Parfum de scandale pédophile au musée Thyssen

Dernière mise à jour : 29 déc. 2023


Fin 2017, une lettre signée par douze mille New-yorkais demande à la direction du Metropolitan Museum of Art de décrocher un tableau de Balthus (Balthasar Klossowski de Rola, 1908-2001) peint à la veille de la Seconde Guerre mondiale : Thérèse rêvant. Les plaignants font allusion au "caractère pédophile implicite" de la peinture, un portrait de jeune fille assise, les yeux fermés et les cuisses ouvertes de sorte qu'elles laissent voir sa culotte. Thérèse rêvant fait partie des quarante-sept œuvres de la belle rétrospective que le Thyssen consacre au peintre français. Jusqu'au 26 mai.

Museo Museo Nacional Thyssen-Bornemisza, Madrid

Avant guerre, alors que les surréalistes dominent Paris de leur culte à Sade, à Freud et au pouvoir libérateur du rêve, Balthus usera de la provocation érotique pour éveiller une société trop conventionnelle et conformiste à son goût.

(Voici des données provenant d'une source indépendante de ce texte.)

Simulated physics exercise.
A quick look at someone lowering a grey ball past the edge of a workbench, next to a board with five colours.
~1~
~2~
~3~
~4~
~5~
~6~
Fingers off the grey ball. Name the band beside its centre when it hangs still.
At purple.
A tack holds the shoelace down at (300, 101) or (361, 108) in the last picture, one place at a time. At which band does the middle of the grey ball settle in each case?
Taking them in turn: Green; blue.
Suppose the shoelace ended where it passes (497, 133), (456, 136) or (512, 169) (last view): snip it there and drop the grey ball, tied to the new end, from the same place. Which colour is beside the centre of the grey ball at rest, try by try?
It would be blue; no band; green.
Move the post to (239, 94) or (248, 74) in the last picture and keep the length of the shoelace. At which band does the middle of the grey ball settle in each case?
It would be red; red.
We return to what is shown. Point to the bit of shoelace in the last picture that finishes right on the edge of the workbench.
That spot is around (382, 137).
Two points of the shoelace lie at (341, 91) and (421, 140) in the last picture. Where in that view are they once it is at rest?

La sélection des commissaires Raphaël Bouvier et Juan Ángel López-Manzanares plonge les visiteurs dans la quintessence du travail d'un des grands maitres du 20° siècle, un des artistes les plus singuliers de son temps, et l'auteur d'une œuvre ambiguë et déroutante, admirée et rejetée, rare et toujours à contre-courant des avant-gardes.

Fils de peintres, Balthus est un autodidacte qui a tout appris des conseils de Pierre Bonnard, ami de la famille, et en fréquentant les maitres de la Renaissance, Piero della Francesca et Caravaggio, mais aussi Poussin, Géricault et Courbet. Dans cette indifférence à la modernité, ce "postmoderne" a développé un style figuratif personnel unique, loin de toute possibilité d'étiquetage. On y croise aussi son admiration pour l'art oriental et pour les objets artistiques populaires comme les illustrés pour enfants.

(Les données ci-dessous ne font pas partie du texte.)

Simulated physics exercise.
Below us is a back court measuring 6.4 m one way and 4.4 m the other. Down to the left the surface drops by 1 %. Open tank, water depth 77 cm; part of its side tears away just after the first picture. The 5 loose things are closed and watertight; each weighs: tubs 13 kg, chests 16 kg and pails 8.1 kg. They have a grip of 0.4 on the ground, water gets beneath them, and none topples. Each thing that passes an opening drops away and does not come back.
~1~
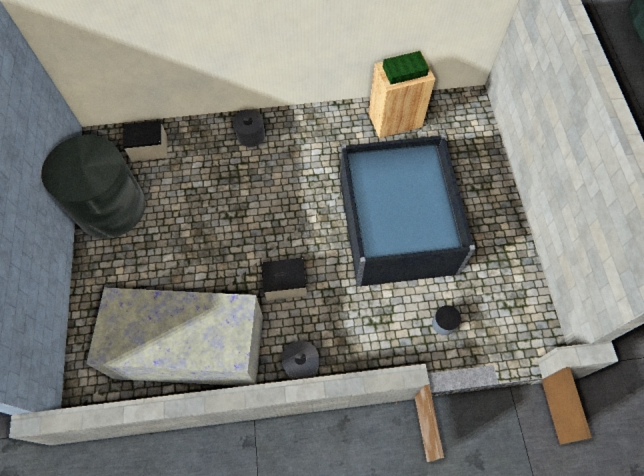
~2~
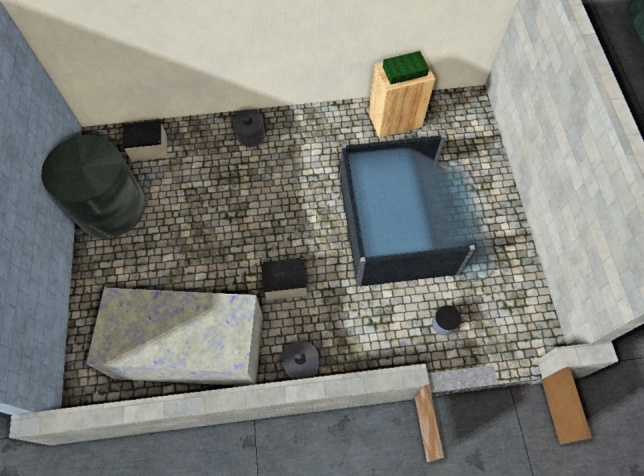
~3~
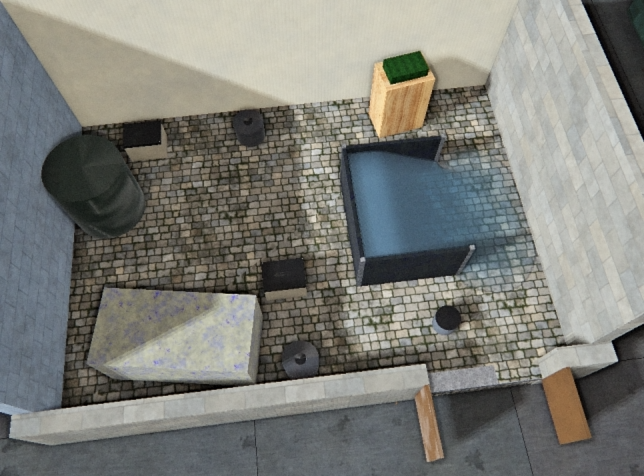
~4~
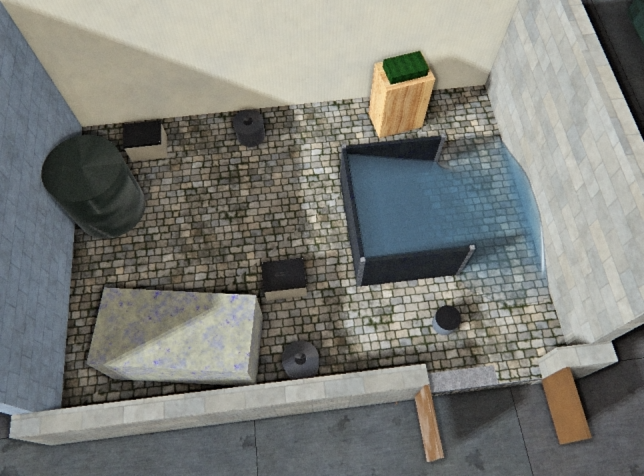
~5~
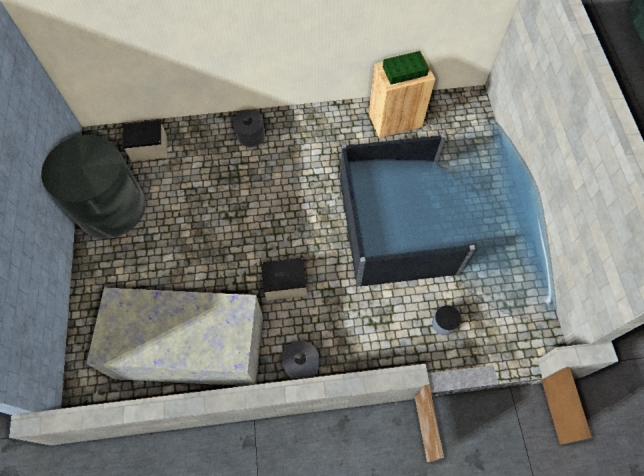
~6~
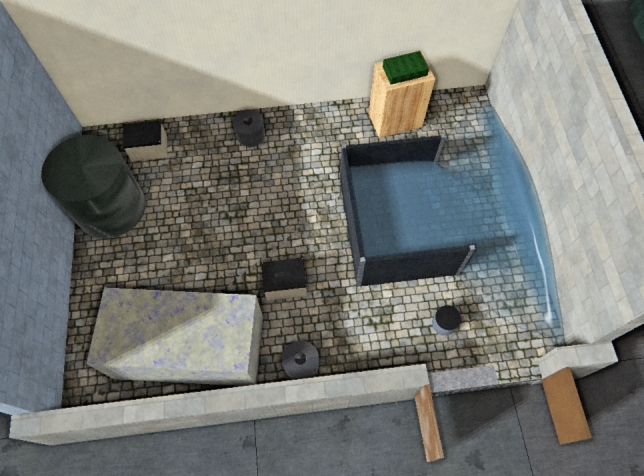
In a cobbled courtyard, water pours from a tank's open right side and spreads along the wall.
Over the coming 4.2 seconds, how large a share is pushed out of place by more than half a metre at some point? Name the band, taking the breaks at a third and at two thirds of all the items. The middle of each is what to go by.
The answer is the lowest band, under a third.
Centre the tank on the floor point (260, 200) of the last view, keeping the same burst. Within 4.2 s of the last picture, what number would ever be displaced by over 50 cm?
Then 2 of them would.
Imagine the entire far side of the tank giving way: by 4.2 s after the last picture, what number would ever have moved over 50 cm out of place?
Result: 2.
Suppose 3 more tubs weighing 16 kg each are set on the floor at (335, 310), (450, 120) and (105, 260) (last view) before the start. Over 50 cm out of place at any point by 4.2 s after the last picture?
Respectively: Doesn't reach it; tops it; doesn't reach it.
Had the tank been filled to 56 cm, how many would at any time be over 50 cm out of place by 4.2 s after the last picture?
Count under that change: 0.
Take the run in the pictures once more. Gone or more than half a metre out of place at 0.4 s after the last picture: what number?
At that moment it comes to 0.
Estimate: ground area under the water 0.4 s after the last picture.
The covered patch comes to about 6.0 m2.
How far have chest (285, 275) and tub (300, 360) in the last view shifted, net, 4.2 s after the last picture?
In turn: 0 cm, 0 cm.
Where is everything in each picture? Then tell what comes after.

Thérèse rêvant, 1938, huile sur toile, 150 x 130 cm, The Metropolitan Museum of Art, New York

La partie de cartes, 1948-1950, huile sur toile, 140 x 194 cm, Museo Nacional Thyssen-Bornemisza, Madrid

La chambre turque, 1965-1966, huile sur toile, 130x162 cm, Centre Pompidou, Paris

Balthus a réussi la synthèse des techniques des maitres antiques, avec quelques échappées vers le surréalisme. Ses images incarnent de nombreuses contradictions, elles mêlent la sérénité à de fortes tensions, le rêve et le mystère au réel, un certain érotisme à une idée de l'innocence. Dans ses scènes urbaines et ses intérieurs, ses paysages et ses natures mortes, Balthus introduit une dimension scénique et invite le spectateur à entrer, où toujours, le temps semble s'être arrêté, autour de personnages littéralement pétrifiés.

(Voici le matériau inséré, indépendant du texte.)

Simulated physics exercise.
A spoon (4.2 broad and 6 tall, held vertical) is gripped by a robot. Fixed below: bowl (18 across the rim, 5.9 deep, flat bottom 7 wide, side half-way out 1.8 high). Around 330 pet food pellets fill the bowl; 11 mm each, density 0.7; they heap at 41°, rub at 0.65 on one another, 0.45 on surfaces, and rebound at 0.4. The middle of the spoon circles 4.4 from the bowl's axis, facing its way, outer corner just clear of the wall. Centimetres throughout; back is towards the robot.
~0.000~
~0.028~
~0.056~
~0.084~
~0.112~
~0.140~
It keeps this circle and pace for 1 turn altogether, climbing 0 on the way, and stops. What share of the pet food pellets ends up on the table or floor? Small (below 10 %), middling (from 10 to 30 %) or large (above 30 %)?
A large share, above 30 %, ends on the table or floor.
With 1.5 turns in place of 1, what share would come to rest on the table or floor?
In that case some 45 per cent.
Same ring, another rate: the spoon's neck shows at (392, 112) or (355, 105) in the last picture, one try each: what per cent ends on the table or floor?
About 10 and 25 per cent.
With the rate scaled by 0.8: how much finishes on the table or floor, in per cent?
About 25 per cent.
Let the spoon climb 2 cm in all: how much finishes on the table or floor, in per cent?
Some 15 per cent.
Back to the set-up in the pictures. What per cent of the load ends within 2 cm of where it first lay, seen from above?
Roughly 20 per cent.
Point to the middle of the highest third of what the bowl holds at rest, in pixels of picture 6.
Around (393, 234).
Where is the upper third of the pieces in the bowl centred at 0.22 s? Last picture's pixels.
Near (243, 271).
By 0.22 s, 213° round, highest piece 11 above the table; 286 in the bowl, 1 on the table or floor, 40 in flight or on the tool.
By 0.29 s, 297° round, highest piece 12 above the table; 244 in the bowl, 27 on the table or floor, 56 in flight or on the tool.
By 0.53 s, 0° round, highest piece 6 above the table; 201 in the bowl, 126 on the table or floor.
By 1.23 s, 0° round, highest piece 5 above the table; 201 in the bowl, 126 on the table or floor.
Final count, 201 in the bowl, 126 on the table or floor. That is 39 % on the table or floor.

“On parle d'art ou on parle d'autre chose ?" La question est posée par Setsuko Klossowska, la veuve de Balthus, lors de la présentation de l'exposition. Setsuko parlait du scandale new yorkais. "Si on parle de sujets éloignés du domaine de l'art, il me semble normal que des gens aient des valeurs différentes, bien que je me soucie peu de ce qu'ils disent. Mais il est dommage qu'une polémique détourne l'attention due à la création artistique. Tout ça, comme on dit dans Macbeth, c'est une histoire racontée par un idiot."